Arunachal’s Tawang tract, in particular, presented a challenge to the McMahon Line. The boundary, which ran along the crest of the Himalayas in this region, followed the watershed principle of map-making. But at Tawang, it pushed into the Tibetan side north of the watershed. Besides, Tawang, birthplace of the sixth Dalai Lama, had always had close ties with Tibet, over which China claimed suzerainty.
Blurred lines
By the early 20th century, there were competing strands of British policy on both Aksai Chin and the Assam Himalayas, Hoffmann writes. The British government of India was concerned with securing its northern frontiers, warding off potential threats to its territory. At the London end, the India Office and the Foreign Office had larger strategic concerns in the intricate chequerboard of alliances and rivalries that was the early 20th century. By and large, London desisted from making forward claims, Hoffmann writes.
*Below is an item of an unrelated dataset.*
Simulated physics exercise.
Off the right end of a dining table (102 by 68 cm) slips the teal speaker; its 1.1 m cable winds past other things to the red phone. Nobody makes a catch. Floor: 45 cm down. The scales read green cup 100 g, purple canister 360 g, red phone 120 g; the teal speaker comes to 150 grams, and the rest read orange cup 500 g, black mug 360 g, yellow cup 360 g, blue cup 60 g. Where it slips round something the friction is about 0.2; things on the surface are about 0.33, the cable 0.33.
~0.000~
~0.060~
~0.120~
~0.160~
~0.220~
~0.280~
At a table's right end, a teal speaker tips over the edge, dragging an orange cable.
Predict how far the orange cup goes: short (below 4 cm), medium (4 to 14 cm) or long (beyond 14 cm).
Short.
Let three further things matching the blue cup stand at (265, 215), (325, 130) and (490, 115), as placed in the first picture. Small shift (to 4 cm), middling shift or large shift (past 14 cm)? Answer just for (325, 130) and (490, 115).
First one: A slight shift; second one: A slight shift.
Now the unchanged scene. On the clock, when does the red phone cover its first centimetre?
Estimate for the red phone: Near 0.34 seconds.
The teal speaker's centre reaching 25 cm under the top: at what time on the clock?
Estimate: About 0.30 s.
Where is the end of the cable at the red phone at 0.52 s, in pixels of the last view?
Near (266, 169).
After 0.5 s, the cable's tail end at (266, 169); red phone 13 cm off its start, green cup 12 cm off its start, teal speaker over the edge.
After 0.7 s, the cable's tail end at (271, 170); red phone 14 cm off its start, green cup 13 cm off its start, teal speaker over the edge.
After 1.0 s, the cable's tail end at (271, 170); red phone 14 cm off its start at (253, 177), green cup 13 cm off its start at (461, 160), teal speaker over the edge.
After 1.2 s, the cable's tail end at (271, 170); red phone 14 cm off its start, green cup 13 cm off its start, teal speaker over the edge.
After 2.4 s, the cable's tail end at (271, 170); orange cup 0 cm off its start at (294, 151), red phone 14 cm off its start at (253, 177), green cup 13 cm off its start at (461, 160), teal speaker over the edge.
Hoffmann refers to a note prepared in the 1950s by the director of the Ministry of External Affairs’s Historical Division, which suggests the British had three options for the Ladakh boundary.
The one encircling the most territory was the Johnson-Ardagh Line, which had showed up on maps in 1868. According to some sources, the Chinese refused to accept it, placing boundary markers at the Karakoram Pass in 1892.
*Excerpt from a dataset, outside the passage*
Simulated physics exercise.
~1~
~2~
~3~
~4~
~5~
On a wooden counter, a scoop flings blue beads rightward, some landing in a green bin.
In 1899, Claud MacDonald, the British envoy to China, proposed the Macartney-MacDonald Line. This placed most of Aksai Chin in Chinese-controlled Sinkiang, but kept crucial areas on the Indian side – the Chip Chap Valley, the Lingzitang salt plain and Chang Chenmo – all of which became later points of dispute. MacDonald got no official response from the Chinese.
Earlier, in 1873, an India Office cartographer had drawn a line much farther south, placing the frontier along the Karakoram mountain range. This was known as the Trelawney Saunders Line, most favourable to Chinese interests.
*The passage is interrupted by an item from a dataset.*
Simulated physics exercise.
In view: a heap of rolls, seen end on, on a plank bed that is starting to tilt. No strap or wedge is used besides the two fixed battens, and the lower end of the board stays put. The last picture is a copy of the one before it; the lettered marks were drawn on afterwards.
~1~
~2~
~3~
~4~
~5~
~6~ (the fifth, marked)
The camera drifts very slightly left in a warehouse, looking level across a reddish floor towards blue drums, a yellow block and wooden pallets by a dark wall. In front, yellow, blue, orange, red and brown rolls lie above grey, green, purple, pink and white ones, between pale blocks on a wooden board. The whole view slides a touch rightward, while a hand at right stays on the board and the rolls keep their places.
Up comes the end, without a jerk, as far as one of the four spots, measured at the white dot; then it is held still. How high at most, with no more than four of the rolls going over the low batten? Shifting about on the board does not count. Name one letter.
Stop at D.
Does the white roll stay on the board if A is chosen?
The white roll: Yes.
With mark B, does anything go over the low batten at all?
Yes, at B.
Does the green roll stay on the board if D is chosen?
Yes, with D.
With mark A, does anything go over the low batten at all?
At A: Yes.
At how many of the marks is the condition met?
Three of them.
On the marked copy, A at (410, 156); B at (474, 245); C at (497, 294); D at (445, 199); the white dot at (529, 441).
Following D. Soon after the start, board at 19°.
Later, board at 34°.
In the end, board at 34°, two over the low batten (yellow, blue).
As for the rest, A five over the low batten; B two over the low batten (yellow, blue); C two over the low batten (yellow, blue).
Most Indian scholars agree the British pushed the Ardagh-Johnson Line post the First World War, bolstering the Indian government’s view that a border had “crystallised” long before Independence. According to Hoffmann, other scholars suggest the British were constitutionally bound to the Macartney-MacDonald Line, having proposed it to the Chinese, but did not explicitly claim a Ladakh frontier between 1909 and 1947.
After 1945, a colour wash in Survey of India maps did imply a claim to Aksai Chin at the northeastern edges of the Dogra princely state, Hoffmann adds, but the British military was reluctant to defend this frontier. India entered independence without its northernmost frontier demarcated.
A similar reticence settled around the Arunachal-Tibet border. The McMahon Line had been formalised after negotiations with the Tibetans in the Simla Conference of 1914. The Chinese envoy who attended “initialled” the agreement but stopped short of signing it. In the years that followed, China rejected the McMahon Line, claiming Tibet had no treaty-making powers of its own. It resented the Simla negotiations as a British attempt to shore up Tibetan autonomy.
The British themselves turned lukewarm to the McMahon Line, Hoffmann writes, until 1935, when a civil servant called Olaf Caroe urged that it be shown on maps. By then, Tibet was reluctant to relinquish control of Tawang. Once again, various strategic compulsions and contingencies of the Second World War put a damper on negotiations. The British left the subcontinent without making a final provision for Tawang.
Line of Actual Control
Despite conflicting compulsions, a dominant strand in British policy in the last decades of empire seems to have been “cartographic aggression”, to use Snedden’s phrase. “From around 1914, the British, without a signed formal treaty that specifically dealt with delimiting borders, increasingly attempted to impose their desired India-Tibet border on a weak Tibet and its troubled suzerain, China,” he writes.
Post 1947, both independent India and the People’s Republic of China, Snedden argues, pursued a policy of cartographic aggression, drawing lines on a map to assert claims to territory.
After the Chinese invasion of Tibet in 1950, Nehru seems to have traded the idea of an autonomous buffer for a well-defined border with China. In 1954, storm clouds gathered even as India and China signed the Panchsheel Agreement, enumerating the “five principles of peaceful coexistence”. An Indian map released the same year showed the Ardagh-Johnson Line in the western sector and the McMahon Line in the eastern sector as permanent borders. According to China, the McMahon Line was illegal and Aksai Chin was an undisputed part of its territory.
In 1957, China published a map showing it had built the Xinjiang-Tibet Highway through the eastern part of Aksai Chin. “Roads have been important symbols and functional devices for both nations,” Snedden observes. It is still true today, when Chinese aggressions are said to have been spurred by the construction of the Darbuk-Shyok-Daulat Beg Oldi Road, which hews close to Aksai Chin and is said to give India military access to a section of the Xinjiang-Tibet Highway.
While Nehru sought to define borders, Chinese Prime Minister Zhou Enlai proposed a “Line of Actual Control” in 1959. This would be “the so-called McMahon Line in the east and the line up to which each side exercises actual control in the west”, he wrote.
In the years leading up to 1962, China made advancing claims on territory. Lines on a map translated to boots on the ground, which eventually triggered a border war. In the last few decades, this trend seems to have been reversed. Given the bleak history of cartography shared by the two countries, map exchanges have been stalled since 2002. Even then, only maps for the relatively peaceful middle sector were clarified. For the western sector, boots on the ground seem to have become the de facto map of a shifting Line of Actual Control.